DOJ Opens Investigation Into Stock Sales By Equifax Executives

Embattled Equifax was dealt another blow in the wake of its data breach as the U.S. Justice Department has decided to open a criminal investigation into the matter.

According to a report in Bloomberg, citing people familiar with the Equifax investigation, the Department of Justice is looking into whether executives at the credit scoring company violated insider trading laws by selling stock ahead of disclosing the data breach that may have impacted 143 million consumers in the U.S. The Atlanta office is reportedly looking into the share sales with help from the Securities and Exchange Commission (SEC), reported Bloomberg.

The inquiry by the Department of Justice (DOJ) comes on the heels of lawmakers, attorneys general and regulators looking into the company and the breach, in which the bad guys had access to identifying personal information, including birth dates and Social Security numbers. The DOJ investigation is focused on Equifax’s Chief Financial Officer, John Gamble; its President of U.S. Information Solutions, Joseph Loughran and its President of Workforce Solutions, Rodolfo Ploder,  reported Bloomberg. The executives sold shares valued at close to $1.8 million in the early part of August. The company said it discovered the data breach on July 29. However, Equifax contends executives at the company weren’t aware of the hack.

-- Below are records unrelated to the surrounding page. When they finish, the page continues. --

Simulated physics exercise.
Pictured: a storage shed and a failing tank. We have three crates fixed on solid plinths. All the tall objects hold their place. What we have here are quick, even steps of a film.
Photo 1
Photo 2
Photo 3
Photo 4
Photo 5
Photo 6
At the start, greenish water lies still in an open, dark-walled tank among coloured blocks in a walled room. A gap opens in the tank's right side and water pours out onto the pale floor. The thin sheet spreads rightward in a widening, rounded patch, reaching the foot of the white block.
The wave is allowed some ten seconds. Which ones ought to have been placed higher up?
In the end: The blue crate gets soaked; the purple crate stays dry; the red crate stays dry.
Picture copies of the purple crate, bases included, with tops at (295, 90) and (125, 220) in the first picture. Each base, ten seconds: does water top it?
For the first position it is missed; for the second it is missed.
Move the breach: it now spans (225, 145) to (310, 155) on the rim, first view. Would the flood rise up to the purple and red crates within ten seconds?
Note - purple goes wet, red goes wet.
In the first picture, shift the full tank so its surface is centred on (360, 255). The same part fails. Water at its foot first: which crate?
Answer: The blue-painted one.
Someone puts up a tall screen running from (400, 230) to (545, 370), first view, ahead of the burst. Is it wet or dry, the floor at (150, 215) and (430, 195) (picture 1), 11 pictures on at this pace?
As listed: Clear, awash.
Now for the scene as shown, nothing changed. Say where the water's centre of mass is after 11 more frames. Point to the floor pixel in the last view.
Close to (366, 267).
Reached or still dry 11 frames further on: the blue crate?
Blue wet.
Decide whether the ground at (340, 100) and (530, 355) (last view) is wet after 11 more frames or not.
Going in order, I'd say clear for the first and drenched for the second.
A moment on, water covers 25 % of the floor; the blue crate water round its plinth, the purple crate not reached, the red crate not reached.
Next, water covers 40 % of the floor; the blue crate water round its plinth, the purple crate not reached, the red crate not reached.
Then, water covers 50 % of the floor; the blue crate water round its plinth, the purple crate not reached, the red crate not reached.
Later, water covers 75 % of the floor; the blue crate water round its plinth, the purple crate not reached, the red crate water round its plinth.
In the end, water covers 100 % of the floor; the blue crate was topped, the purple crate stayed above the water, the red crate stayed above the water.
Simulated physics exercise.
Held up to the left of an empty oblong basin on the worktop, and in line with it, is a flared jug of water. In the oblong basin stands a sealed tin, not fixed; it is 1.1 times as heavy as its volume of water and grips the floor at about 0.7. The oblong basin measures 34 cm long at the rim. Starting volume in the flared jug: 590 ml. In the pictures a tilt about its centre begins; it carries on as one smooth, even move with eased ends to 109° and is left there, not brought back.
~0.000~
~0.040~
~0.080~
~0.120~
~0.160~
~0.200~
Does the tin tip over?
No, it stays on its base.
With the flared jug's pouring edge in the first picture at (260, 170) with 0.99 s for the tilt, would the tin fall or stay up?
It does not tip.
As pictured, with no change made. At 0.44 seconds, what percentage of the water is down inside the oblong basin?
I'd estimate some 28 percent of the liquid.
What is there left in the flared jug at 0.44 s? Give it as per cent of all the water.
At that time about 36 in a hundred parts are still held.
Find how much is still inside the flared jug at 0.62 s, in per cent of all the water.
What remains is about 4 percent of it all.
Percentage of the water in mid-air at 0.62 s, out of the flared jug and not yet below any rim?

“The U.S. Attorney’s Office for the Northern District of Georgia is working with the FBI to conduct a criminal investigation into the Equifax breach and resulting theft of personal information,” said U.S. Attorney John Horn in a statement to Bloomberg.

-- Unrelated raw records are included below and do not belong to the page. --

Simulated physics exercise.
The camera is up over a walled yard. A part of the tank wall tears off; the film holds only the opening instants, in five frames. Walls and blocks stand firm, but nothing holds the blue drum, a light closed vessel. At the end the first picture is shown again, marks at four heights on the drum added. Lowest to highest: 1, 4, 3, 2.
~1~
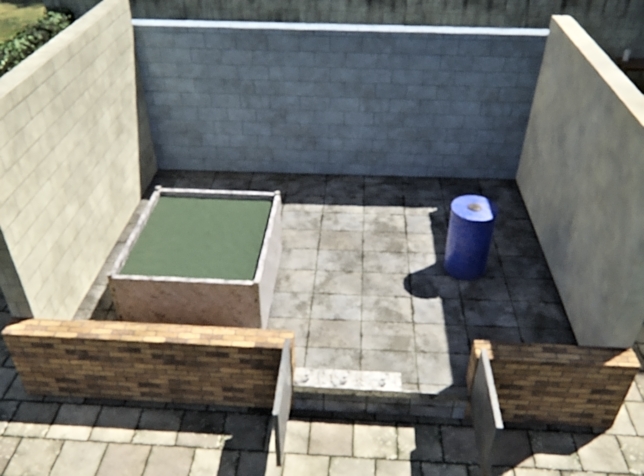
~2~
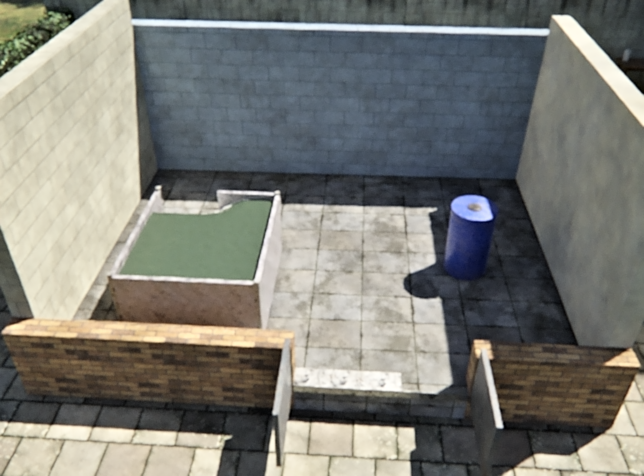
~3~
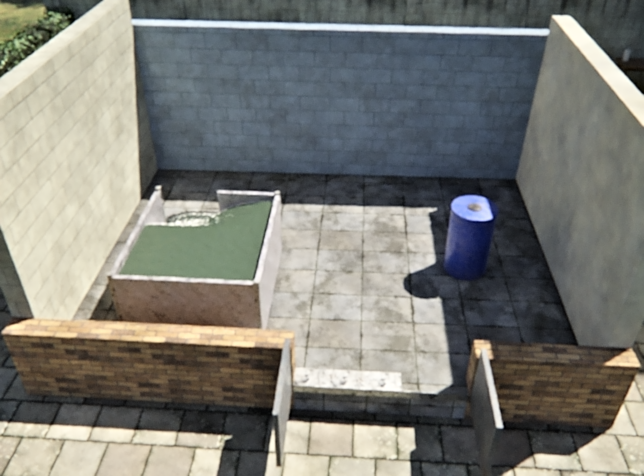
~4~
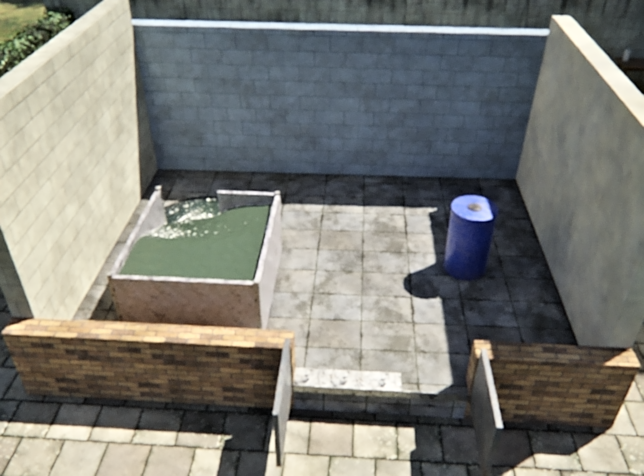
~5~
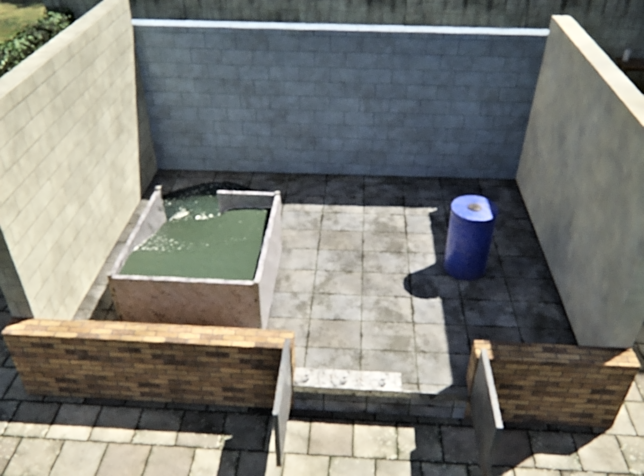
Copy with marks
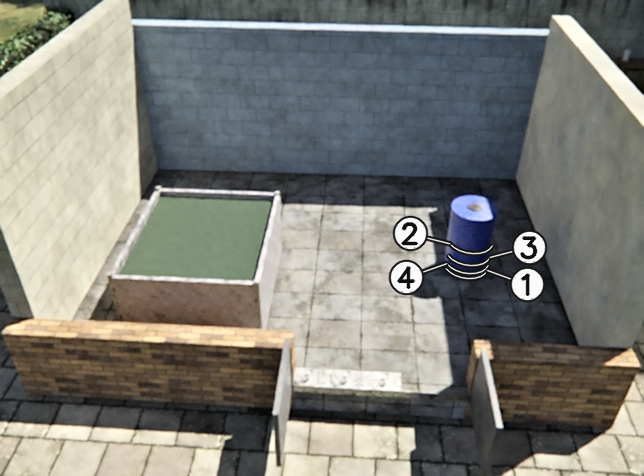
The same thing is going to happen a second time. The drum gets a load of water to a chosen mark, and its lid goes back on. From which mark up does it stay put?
Take 4.
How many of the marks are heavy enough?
Three of the four.
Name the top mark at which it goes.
1.
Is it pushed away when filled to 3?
No, that is safe.
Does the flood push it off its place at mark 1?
Yes, it does.
On the marked copy, 1 at (468, 278); 2 at (473, 253); 3 at (470, 265); 4 at (469, 273); from the bottom up 1, 4, 3, 2.
Choosing 1, it is pushed about twice its own width away.
Choosing 2, it does not move.
Choosing 3, it does not move.
Choosing 4, it does not move.
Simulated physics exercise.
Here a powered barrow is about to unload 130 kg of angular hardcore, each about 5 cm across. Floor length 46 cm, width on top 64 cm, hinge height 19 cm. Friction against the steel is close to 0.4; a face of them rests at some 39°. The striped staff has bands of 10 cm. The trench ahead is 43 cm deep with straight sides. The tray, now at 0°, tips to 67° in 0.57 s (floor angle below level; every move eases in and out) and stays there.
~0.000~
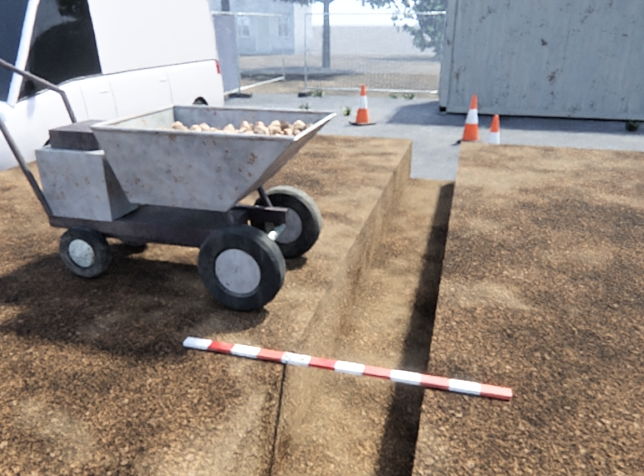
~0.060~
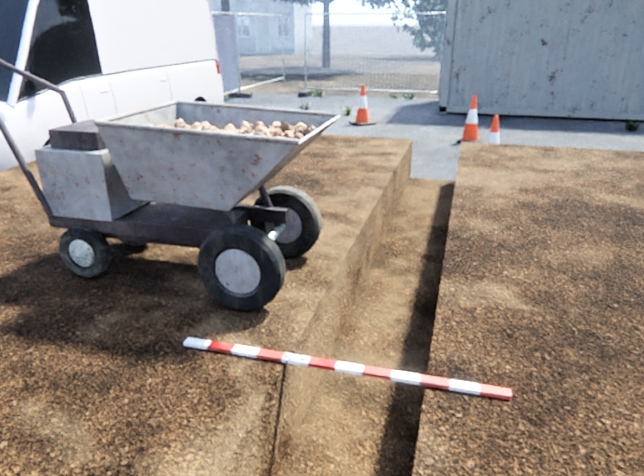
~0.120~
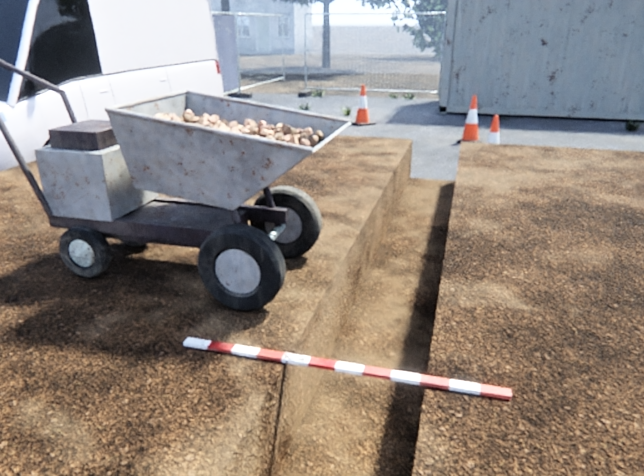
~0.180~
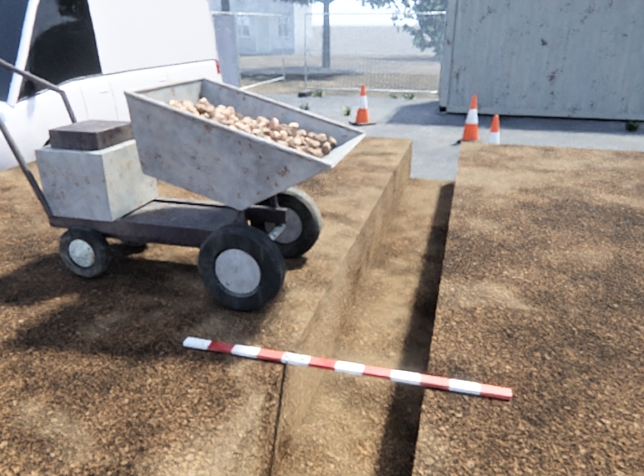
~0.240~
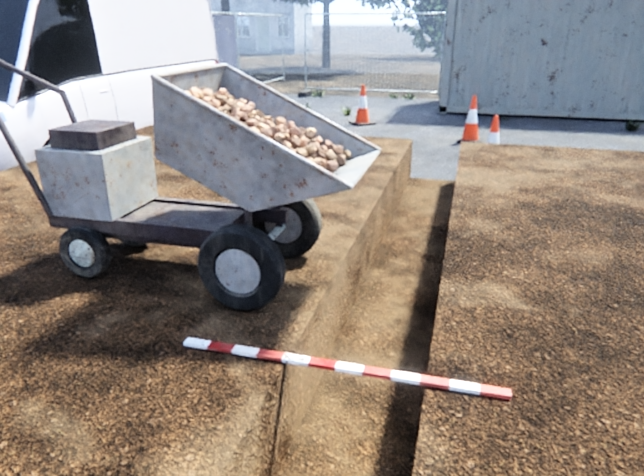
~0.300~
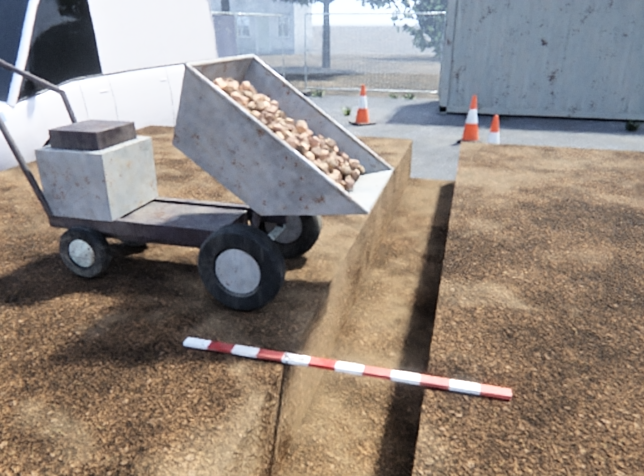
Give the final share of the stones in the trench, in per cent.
Some 53 per cent of it.
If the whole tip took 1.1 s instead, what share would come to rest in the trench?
It would be near 75 per cent.
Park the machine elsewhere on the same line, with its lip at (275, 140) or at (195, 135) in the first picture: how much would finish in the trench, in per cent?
Near 70 per cent from the first place, 100 from the second.
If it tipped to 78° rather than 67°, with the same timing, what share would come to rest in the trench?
Then about 60 per cent.
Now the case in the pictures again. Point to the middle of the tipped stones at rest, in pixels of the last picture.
Around (429, 346).
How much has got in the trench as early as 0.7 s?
Some 10 per cent.
After 0.4 s the floor is at 57°; 100 % in the tray; the foremost stones are at (375, 222).
After 0.7 s the floor is at 67°; 84 % in the tray, 12 % in the trench, 4 % past the trench; the foremost stones are at (456, 309).
After 1.0 s the floor is at 67°; 22 % in the tray, 32 % in the trench, 46 % past the trench; the foremost stones are past the picture's edge.
After 3.0 s the floor is at 67°; 0 % in the tray, 53 % in the trench, 47 % past the trench; the foremost stones are past the picture's edge.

The data breach at Equifax has gotten so bad that it has even prompted Democrats to introduce a bill to give consumers the ability to freeze their credit for free. According to news from Reuters, U.S. Senator Elizabeth Warren announced that she has begun an investigation into the hack, explaining in a letter to the Consumer Financial Protection Bureau (CFPB), the agency she helped create after the 2007-2009 financial crisis, that it may require additional powers to ensure closer federal oversight of credit reporting agencies.